昭和の男たちも求めていた「平等」
現実が変わらなかったのはバブル期のせい?

 今回の炎上の原因が、ジェンダー平等の意識が高まったからではないと考えるのは、もうひとつ理由がある。実は「男がデート代をおごるべきか、割り勘にすべきか」という議論は、「男は外で働き、女は家を守る」という考えが常識だった67年前から存在しているからだ。

 例えば、高度経済成長期が始まった1956年1月26日の読売新聞には、31歳の無職男性からデート代を割り勘にすべきだとして、「財布の方も同権で」という以下のような投書が寄せられている。

<恋人であろうと、夫婦や肉親以外の男女間の交際費は等しく出し合う方がよいと思うが如何。いつでも男性におんぶしていく弱さは、かかるところにも育てられていると思う>

 また、1958年にも「金がなくては恋愛もできない」として「デート代の割り勘ルール」を望む投書が掲載された後、読者からの反響が大きかったということで、評論家の意見も入れた特集記事も組まれている。
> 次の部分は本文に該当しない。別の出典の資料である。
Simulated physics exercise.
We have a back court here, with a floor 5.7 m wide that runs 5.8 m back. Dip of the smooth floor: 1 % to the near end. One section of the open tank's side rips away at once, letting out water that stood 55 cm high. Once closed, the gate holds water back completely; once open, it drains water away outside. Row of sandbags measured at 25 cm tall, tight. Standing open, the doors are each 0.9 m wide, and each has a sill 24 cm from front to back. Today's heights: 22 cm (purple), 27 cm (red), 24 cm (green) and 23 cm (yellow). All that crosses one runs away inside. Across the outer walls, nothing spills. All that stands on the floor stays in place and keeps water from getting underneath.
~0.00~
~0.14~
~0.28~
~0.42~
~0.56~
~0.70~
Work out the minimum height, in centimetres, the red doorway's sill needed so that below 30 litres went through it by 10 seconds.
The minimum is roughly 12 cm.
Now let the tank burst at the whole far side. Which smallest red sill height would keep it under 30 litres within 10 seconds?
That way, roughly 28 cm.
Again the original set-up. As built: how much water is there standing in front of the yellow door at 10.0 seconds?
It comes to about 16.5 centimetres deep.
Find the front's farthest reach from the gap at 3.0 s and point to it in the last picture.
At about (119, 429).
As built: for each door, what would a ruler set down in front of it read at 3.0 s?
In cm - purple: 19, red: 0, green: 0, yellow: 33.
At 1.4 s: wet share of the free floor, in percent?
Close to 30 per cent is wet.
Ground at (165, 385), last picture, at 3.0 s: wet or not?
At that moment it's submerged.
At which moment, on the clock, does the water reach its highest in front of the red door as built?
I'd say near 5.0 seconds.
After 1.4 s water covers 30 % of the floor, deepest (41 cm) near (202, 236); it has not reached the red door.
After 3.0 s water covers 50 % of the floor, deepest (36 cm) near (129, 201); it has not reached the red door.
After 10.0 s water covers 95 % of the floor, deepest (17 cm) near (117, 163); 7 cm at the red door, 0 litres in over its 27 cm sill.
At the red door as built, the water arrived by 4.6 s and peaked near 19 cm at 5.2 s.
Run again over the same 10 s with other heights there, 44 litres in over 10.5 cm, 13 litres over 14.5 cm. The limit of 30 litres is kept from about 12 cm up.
 それによれば、20代の若い人たちは「賛成」の声が多く、「それではあまりにユメがなさすぎるという反対論は、主に中年すぎの主婦」からあったそうだが、それでも「男が払うのは当然」という意見は少ないという。

 今回、深田さんや、「やっぱり男性にはおごって欲しい」という女性たちに対して、「私は割り勘でいい」という女性もかなりいたが、このような日本人のデート代に関する「意識」は高度経済成長期も今もそれほど変わっていないということだ。

 その一方で、この時代から30年くらい経過したあたりで、急に深田さん的な考え方が常識になった時代もある。そう、バブル期だ。
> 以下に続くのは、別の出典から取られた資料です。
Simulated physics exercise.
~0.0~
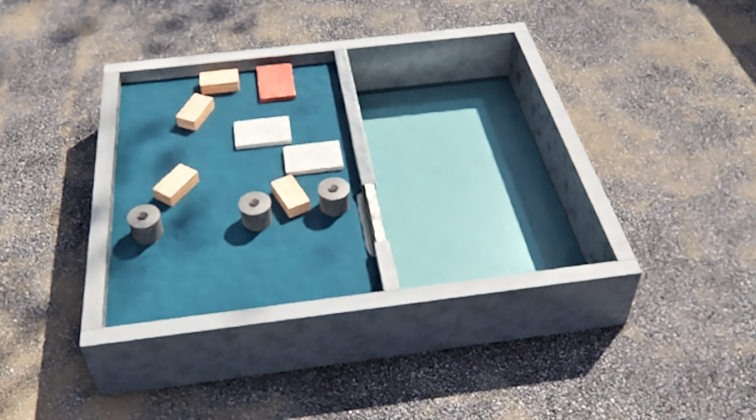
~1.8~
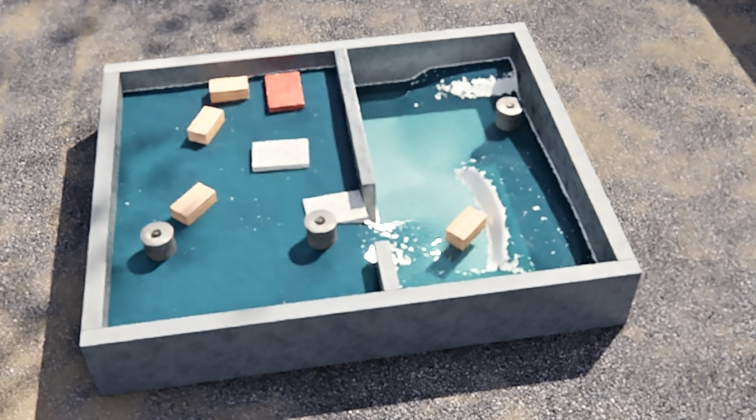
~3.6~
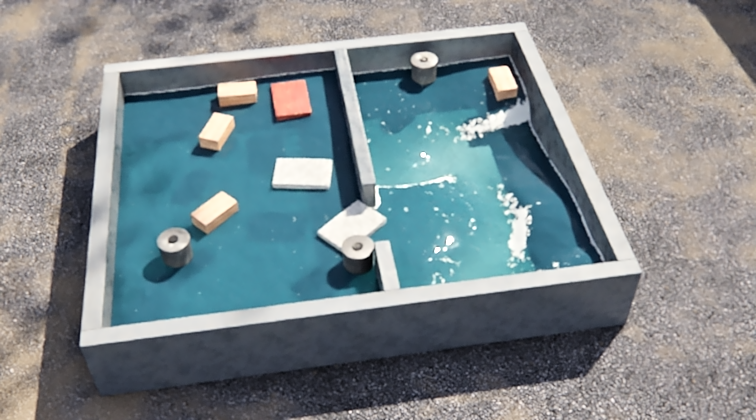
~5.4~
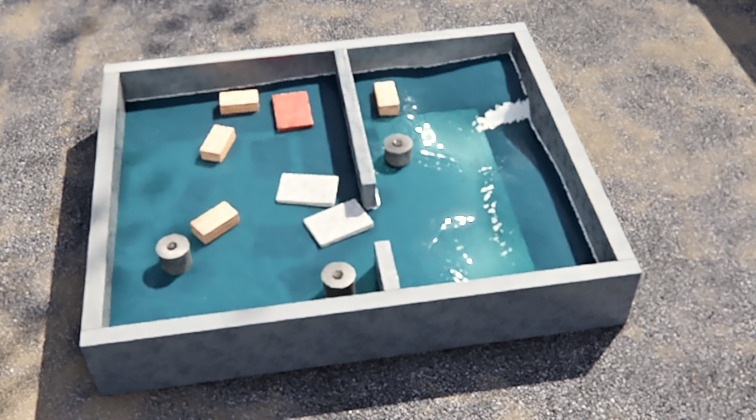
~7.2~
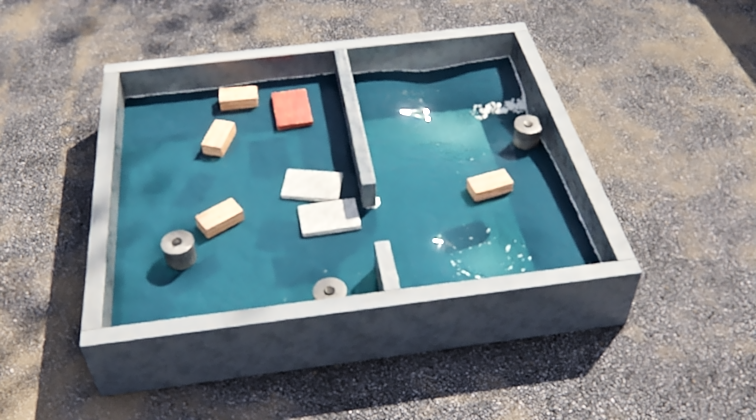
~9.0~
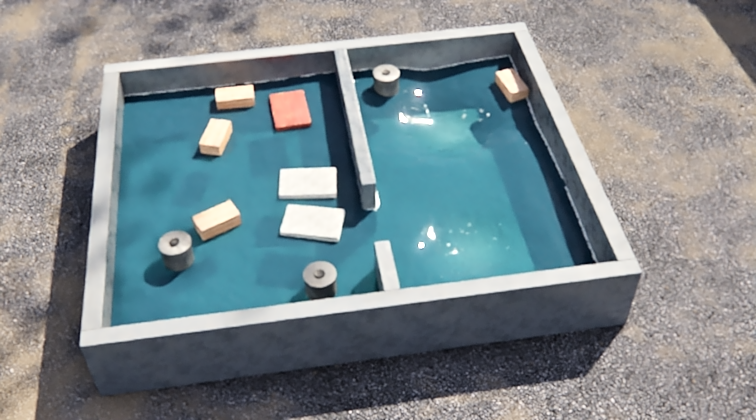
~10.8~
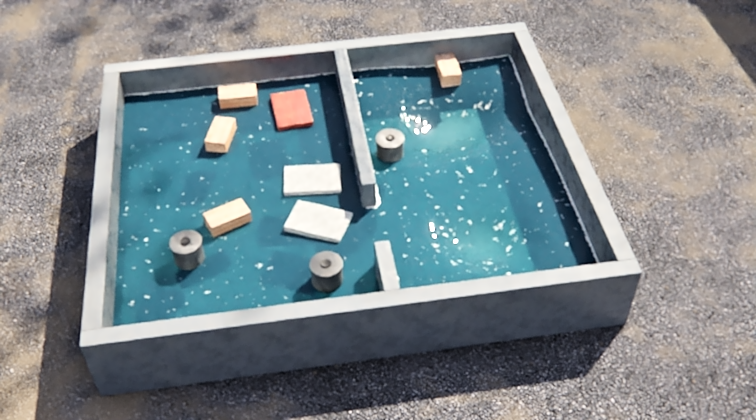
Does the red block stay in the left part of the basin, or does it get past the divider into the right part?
The red block stays in the left part. It shifts only a little near the back wall and does not get past the divider.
 50代以上の人は覚えているだろうが、今から30年以上前、女性の気を引くために、食事をおごる「メッシー」、車で送迎をする「アッシー」、高級ブランドのプレゼントをする「貢ぐ君」と呼ばれるような男性たちが巷にあふれていた。この時代、深田さんのようなことを主張する女性は、石を投げれば当たるほどいたのだ。

 では、なぜこの時代、男性たちは「デート代は男性がおごるべき」という価値観を受け入れたのか。1950年代に比べて、急に男女平等の「意識」が退化したわけではなく、シンプルに経済的に余裕があったからだ。バブル景気で若い男性も豊かになったので、デート代にお金を費やすことができたのである。